一方で、簡単に会うことができないロシアのアイヌの方との話し合いはインターネット上で継続する予定で、プロジェクト期間後にも関係性が発展できるよう努力する。更に、今年度から開始した地域との交流の結果一つとして、北海道大学に対する地域開発への協力の依頼を市民団体の代表から受けており、現在基礎研究の段階にあるプロジェクトがより応用的な側面を帯びる可能性が出てきたので、地域の方々との継続的な話し合いにより、実際的な研究計画ができるよう努める予定である。

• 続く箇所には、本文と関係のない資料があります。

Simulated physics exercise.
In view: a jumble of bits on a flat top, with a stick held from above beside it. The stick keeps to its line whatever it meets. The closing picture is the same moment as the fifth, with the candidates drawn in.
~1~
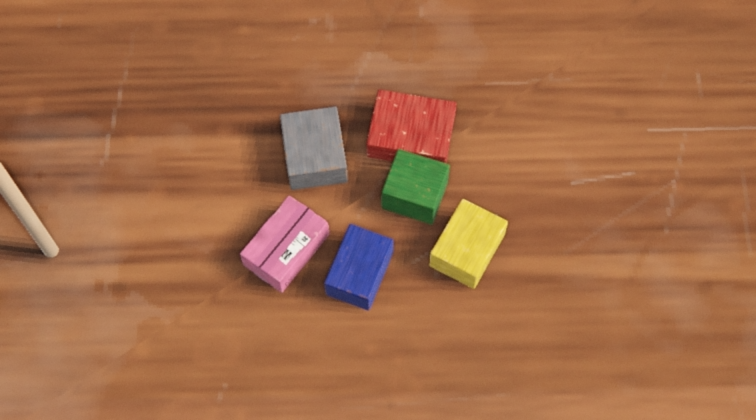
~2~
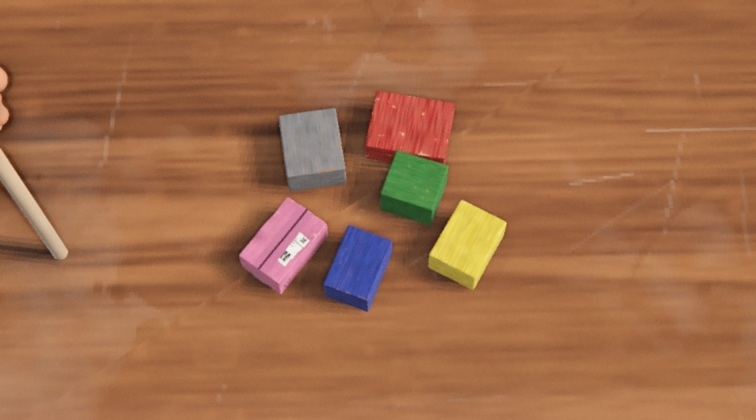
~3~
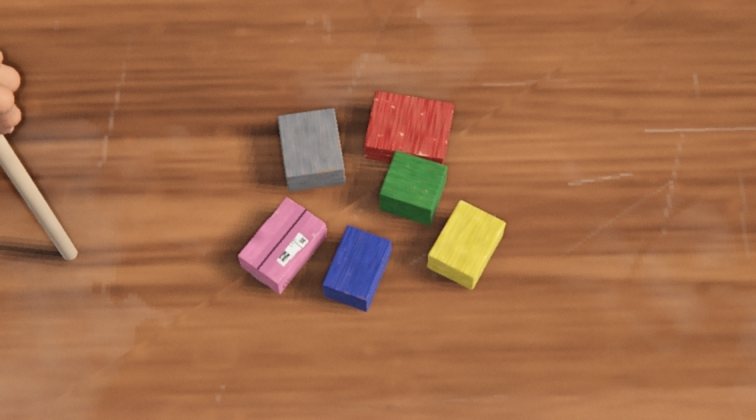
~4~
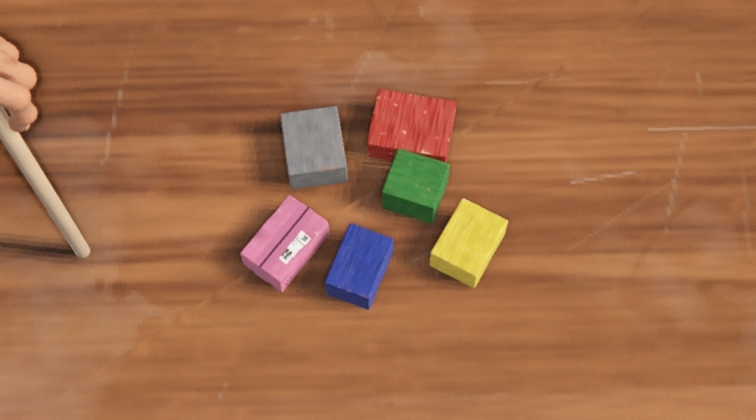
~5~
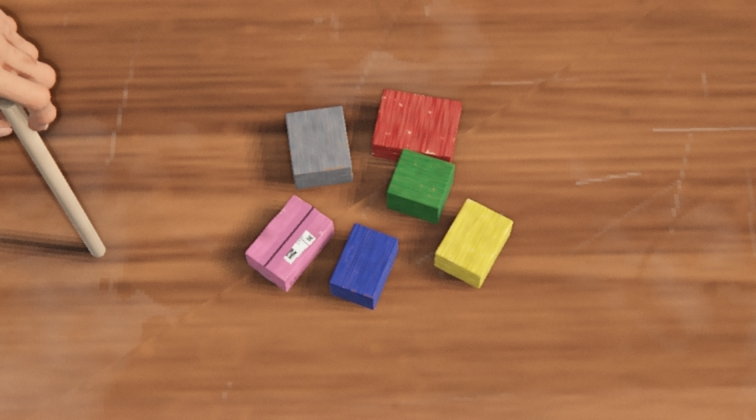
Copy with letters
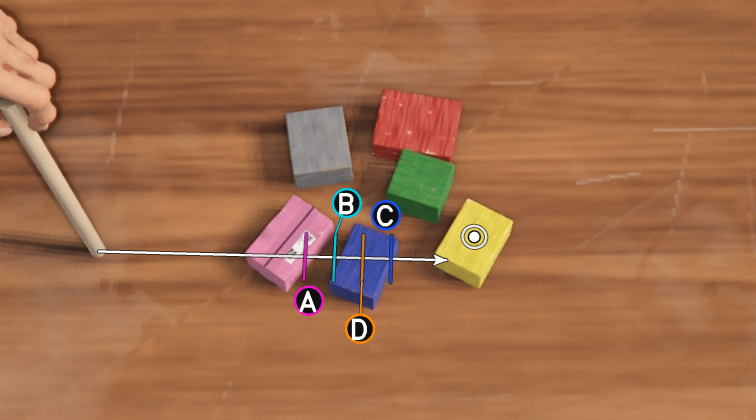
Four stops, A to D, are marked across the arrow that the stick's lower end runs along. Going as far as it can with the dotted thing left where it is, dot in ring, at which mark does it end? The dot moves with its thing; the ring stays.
B.
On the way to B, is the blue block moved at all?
Yes.
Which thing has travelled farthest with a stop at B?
The pink box has gone farthest.
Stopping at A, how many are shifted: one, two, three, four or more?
It has moved two.
On the marked copy, A at (305, 257); B at (335, 257); C at (391, 259); D at (363, 258); the arrow from (99, 251) to (446, 260); the white dot at (475, 237).
Taking B. A third of the way, foot of the stick (185, 255).
Two thirds of the way, foot of the stick (270, 256); pink box (303, 248).
When it is over, foot of the stick (335, 258); pink box (367, 256); blue block (411, 277); the dot is still in its ring.
As for the rest, A keeps the dot in but is short; C shifts the dotted thing to (507, 251); D shifts the dotted thing to (496, 249).
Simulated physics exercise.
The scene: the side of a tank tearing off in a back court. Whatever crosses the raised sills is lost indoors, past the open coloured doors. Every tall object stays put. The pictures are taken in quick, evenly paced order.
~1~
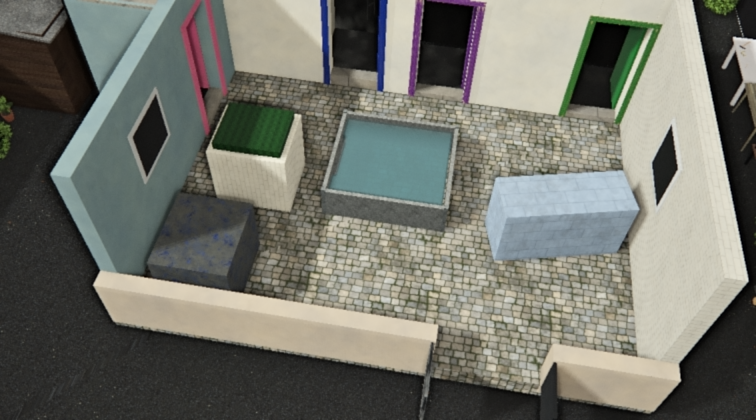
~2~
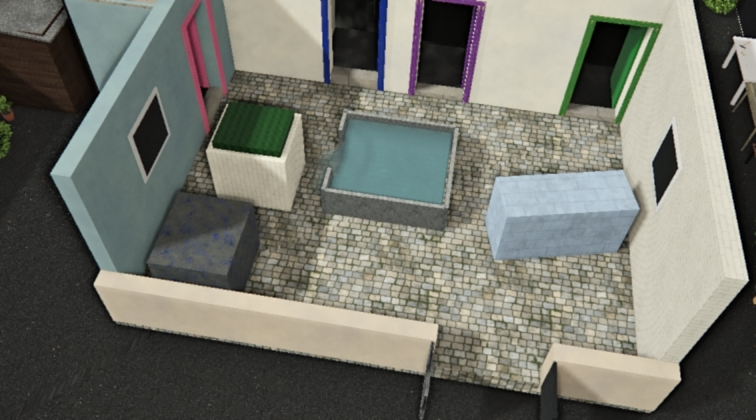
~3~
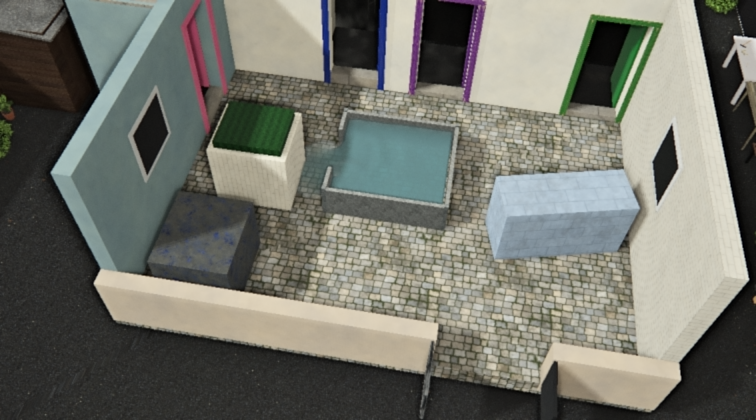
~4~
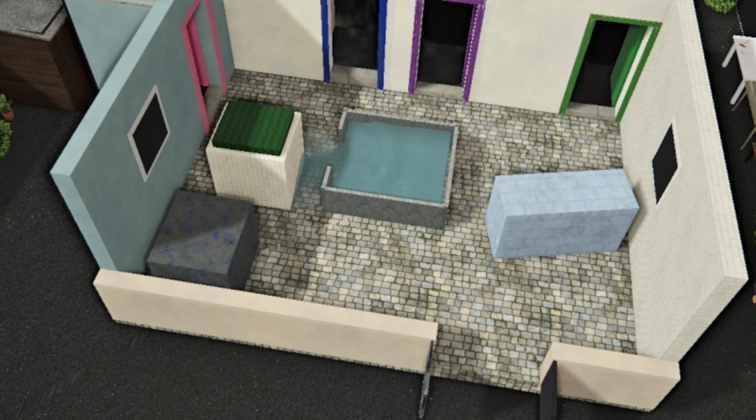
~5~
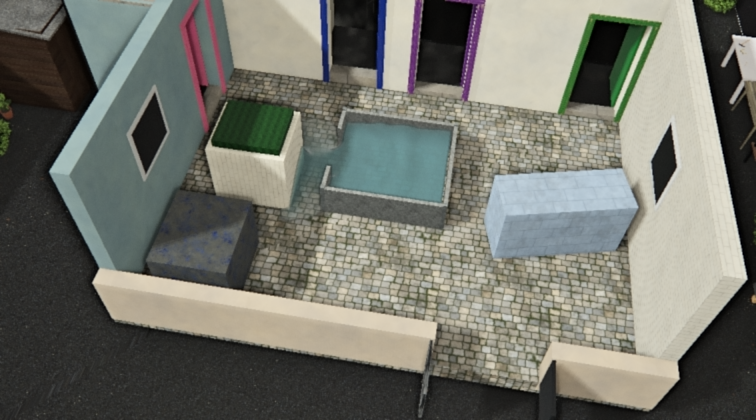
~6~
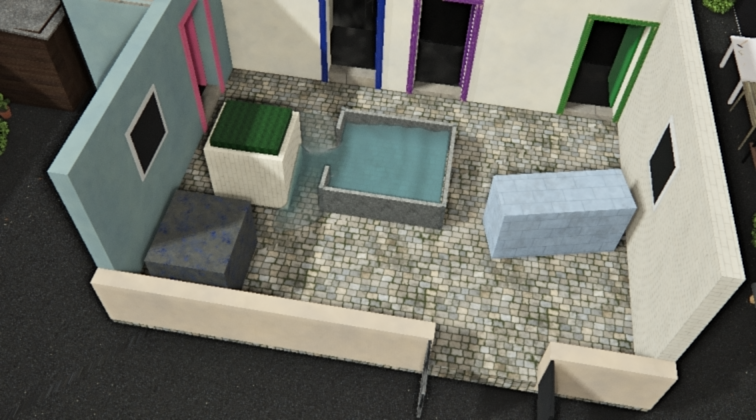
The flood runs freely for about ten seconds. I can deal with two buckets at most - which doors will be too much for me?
Here is how it goes: The pink door will be manageable; the purple door will be manageable; the green door will be manageable; the blue door will be manageable.
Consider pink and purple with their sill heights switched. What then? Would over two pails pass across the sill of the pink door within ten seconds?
Then pink exceeds the limit.
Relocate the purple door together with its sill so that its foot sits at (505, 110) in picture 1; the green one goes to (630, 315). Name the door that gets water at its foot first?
Going by the pictures, it's the pink door.
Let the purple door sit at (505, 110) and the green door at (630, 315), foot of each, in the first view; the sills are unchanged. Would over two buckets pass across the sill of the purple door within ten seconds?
Checking it, I find the purple door escapes flooding.
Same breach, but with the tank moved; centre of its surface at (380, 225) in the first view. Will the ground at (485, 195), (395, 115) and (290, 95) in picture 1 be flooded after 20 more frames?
In order: Untouched, submerged, submerged.
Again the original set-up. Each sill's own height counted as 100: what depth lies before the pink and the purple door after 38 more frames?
Depth ratios, approx.: 50 and 30 percent.
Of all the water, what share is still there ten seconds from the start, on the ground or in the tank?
That works out to about 98 per cent.
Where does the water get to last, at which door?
Answer - the door marked green.
A moment on, water covers 20 % of the floor; the pink door wet at the sill, nothing in, the purple door not reached, the green door not reached, the blue door not reached.
Next, water covers 30 % of the floor; the pink door wet at the sill, nothing in, the purple door not reached, the green door not reached, the blue door wet at the sill, nothing in.
Then, water covers 40 % of the floor; the pink door wet at the sill, nothing in, the purple door not reached, the green door not reached, the blue door wet at the sill, nothing in.
Later, water covers 75 % of the floor; the pink door wet at the sill, nothing in, the purple door wet at the sill, nothing in, the green door not reached, the blue door wet at the sill, nothing in.
In the end, water covers 95 % of the floor; the pink door wet at the sill, nothing in, the purple door wet at the sill, nothing in, the green door wet at the sill, nothing in, the blue door wet at the sill, nothing in.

最後に、研究プロジェクトのアクション・リサーチの側面には関わっていないが、その可能な成果の一つであるフィールドワークやゲスト講師の体制づくりといった異文化間理解教育への応用の検討、現在予備調査に行っているアイヌの民族教育に関する調査の継続等に取り組む予定である。
|
Causes of Carryover |
3月に執行した分の支払いが4月になってしまったため、次年度使用金額が生じた
|
Expenditure Plan for Carryover Budget |
4月の支払いより、既に使用済みである。